Abstract

In order to study seismo-mechanochemical processes, two kinds of shock compression experiments – the recovery and the in-situ VISAR (velocity interferometer system for any reflector) experiments – were performed, using a single crystal of forsteritic olivine and a single-stage powder propellant gun. The generated peak shock pressures were 31.1 GPa for both the recovery and the VISAR experiments. Many shear planes were generated in the olivine crystal. The VISAR experiment revealed detailed time profiles for the particle and shock wave velocities during the compression and yielded the Hugoniot elastic limit (HEL) of the olivine to be 7.44 GPa.
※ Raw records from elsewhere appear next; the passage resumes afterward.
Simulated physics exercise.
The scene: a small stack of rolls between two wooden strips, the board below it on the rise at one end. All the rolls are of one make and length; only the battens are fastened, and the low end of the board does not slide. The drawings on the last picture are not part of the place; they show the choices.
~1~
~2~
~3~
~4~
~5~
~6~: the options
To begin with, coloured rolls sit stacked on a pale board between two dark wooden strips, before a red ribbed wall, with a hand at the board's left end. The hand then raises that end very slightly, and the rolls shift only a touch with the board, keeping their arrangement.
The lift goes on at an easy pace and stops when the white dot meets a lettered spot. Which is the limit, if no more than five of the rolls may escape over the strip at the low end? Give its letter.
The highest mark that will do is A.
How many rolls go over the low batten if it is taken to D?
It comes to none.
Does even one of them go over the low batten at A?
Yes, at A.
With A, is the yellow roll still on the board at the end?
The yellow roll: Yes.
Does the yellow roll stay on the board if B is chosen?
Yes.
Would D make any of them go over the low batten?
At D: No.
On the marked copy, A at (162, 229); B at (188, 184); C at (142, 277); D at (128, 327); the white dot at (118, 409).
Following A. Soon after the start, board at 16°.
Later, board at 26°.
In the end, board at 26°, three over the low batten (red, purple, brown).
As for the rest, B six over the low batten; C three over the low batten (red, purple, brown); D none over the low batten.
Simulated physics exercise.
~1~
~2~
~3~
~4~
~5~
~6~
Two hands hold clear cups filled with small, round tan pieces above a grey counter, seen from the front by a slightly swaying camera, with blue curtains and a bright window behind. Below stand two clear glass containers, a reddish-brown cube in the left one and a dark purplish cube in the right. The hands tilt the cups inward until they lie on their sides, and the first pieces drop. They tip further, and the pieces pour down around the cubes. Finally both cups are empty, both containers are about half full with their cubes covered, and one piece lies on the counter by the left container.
We observed, in one recovered sample, a clear local melting occurring along a shear plane. The microstructural observations of the shear plane and its walls using a field-emission scanning electron microscopy (SEM) and an analytical transmission electron microscopy (ATEM) revealed that plastically-deformed olivine was pulverized into a few hundred-nanometer size particle assemblages within a few-micrometers narrow zone along the shear plane and, locally have partially melted. Moreover, injection veins filled with olivine melt were found in the wall of the same shear plane. It was shown from the estimate of the critical resolved shear stress (CRSS) along the shear planes and the inferred slip velocity using the Hugoniot elastic limit (HEL) data that the power generated by the friction was large enough for melting to occur in the olivine. The whole process occurred in a time scale <0.6 microsecond. Pulverization (comminution) before melting is considered to be a common phenomenon in the formation of pseudotachylytes and in dynamically expanding seismic faults upon earthquakes.